Eye For Film >> Movies >> Second Star On The Right (2019) Film Review
Second Star On The Right
Reviewed by: Jennie Kermode
When one witnesses a conversation between a group of women in their late thirties and they're shouting "You're so immature!" at each other, one has to wonder if there is more than one person there who still has a bit of growing up to do.
Emilia (Silvia Varón) is on the verge of turning 35 but still finds it easier to relate to the students to whom she teaches acting than to friends her own age. Is this because she hasn't grown up? Perhaps. She drinks too much and goes out partying on nights when she knows she has to be up early the next day. She gets to work late and, as her friends see it, she doesn't have a proper job anyway. She also has a habit of turning up drunk in the middle of the night to paw at girlfriend Mariana (Diana Wiswell), whilst refusing to make any meaningful commitment to her. But there's a little more going on with all this than meets the eye. Whilst Emilia undoubtedly needs to take responsibility for her behaviour, she hasn't had the same opportunities for growing up that he friends have availed themselves of in a society that rejects her at every turn.
In terms of the legal position and general social attitudes in urban areas, Colombia isn't a bad place to be bisexual, but as Ruth Caudeli's deceptively frantic, sharply observant script reveals, it's a place still riddled with the kind of prejudice that straight people don't even see. Yes, it's obvious when one of Emilia's friends persistently claims that bisexuality doesn't exist, and the others call that out, but they're much less aware of the pressure created by their constant focus on marriage and babies and what they describe as a 'normal' life for 'normal' people. Whilst Emilia technically has the right to these things, she's grown up without it and she is still without any role models she can really relate to. It's difficult to buy into a social model one has been forced to observe from the outside.
The flip side of this is that in some ways Emilia understands that social model better than her friends do. She's aware of the ways in which it doesn't suit her. Her friends, blinded by certainty, still have to figure out the reasons for their dissatisfaction.
Caudeli's decision to shoot some scenes in colour and others in black and white (with impressive contributions from cinematographers Andrés Botero and Alejandro Sandoval) enables her to highlight the differences not between straight and LGBT life but between the world in which her protagonists live day to day and one in which they are fully realised. There are echoes of Pleasantville here but she has plenty of her own things to say. The approach also reveals the way that Emilia's partying gives her a taste of what she's looking for without, ultimately, offering a sustainable solution.

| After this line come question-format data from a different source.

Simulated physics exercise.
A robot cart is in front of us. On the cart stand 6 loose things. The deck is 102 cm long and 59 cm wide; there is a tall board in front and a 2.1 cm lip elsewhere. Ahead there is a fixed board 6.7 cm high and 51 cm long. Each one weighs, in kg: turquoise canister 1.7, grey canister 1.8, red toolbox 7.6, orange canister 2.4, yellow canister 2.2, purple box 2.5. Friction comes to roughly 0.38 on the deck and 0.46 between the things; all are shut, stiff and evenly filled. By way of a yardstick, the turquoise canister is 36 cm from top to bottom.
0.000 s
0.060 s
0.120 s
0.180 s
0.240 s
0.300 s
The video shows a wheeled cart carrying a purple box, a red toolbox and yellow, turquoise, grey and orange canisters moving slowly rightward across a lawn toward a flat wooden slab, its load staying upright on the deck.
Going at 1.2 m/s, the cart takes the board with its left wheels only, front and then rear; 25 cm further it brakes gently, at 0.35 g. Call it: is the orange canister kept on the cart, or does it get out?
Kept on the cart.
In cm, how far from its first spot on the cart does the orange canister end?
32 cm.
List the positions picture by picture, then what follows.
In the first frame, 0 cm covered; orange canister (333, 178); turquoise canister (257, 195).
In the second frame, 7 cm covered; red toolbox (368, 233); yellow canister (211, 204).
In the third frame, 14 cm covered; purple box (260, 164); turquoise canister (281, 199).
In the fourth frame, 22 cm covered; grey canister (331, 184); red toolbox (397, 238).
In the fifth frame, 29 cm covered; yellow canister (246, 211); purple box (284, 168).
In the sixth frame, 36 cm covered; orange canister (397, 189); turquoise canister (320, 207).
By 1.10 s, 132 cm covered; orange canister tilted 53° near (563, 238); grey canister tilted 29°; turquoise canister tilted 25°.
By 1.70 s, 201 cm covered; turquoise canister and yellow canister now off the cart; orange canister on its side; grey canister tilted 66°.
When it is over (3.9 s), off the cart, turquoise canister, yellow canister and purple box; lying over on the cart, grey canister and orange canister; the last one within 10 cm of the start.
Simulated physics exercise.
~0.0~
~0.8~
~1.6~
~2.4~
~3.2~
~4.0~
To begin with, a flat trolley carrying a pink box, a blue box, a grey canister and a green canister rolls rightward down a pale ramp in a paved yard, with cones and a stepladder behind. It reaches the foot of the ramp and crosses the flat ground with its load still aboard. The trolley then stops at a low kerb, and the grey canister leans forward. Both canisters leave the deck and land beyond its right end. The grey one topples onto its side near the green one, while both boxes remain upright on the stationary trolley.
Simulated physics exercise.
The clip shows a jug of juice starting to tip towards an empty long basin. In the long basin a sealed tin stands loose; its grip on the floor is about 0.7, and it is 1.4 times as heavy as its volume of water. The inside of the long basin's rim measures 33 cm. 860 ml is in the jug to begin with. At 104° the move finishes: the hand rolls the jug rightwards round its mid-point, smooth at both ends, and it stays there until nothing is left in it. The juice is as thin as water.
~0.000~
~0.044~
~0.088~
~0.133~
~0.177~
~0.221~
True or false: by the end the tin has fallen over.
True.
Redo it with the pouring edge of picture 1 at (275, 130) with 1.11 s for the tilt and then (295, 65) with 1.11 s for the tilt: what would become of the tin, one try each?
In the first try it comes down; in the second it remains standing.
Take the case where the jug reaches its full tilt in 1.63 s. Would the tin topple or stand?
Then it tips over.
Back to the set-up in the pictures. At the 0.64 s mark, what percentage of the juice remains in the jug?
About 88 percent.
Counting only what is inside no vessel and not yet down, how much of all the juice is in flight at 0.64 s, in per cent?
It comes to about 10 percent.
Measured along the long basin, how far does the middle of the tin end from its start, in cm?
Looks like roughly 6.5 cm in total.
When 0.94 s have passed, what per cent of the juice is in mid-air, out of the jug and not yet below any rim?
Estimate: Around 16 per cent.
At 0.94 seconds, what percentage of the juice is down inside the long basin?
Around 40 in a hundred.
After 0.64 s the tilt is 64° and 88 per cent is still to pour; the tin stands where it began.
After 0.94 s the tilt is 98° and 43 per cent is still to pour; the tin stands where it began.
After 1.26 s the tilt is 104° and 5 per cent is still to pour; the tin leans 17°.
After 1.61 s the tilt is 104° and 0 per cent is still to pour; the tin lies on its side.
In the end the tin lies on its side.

Varón brings depth to a character who could easily have been annoying and there's good work from Wiswell, who manages to avoid coming across either as a nagging girlfriend or as the boring option in Emilia's life. The love scenes between the two have real chemistry and work on an erotic level even as Caudeli uses them to convey shifting emotions and a precarious balance of power between the two women There's also a sex scene between Emilia and a man which evidences her desire for him (it's rare to see bisexual characters portrayed with this conviction without being exploited) but is similarly complex - sex, like drink, is providing Emilia with a source of pleasure yet heightening her awareness that something else is missing. The trouble is, in order to get what she wants from life she's going to have to figure out what it is.
There are still relatively few films out there that give female characters this much breathing space, going way beyond romcom territory. In some ways this one is reminiscent of Manhattan, presenting a protagonist for whom certainty may not be the best solution and emphasising the ease with which it's possible to be lonely in a crowd. This is only Caudeli's second feature but she's clearly a talent worth watching.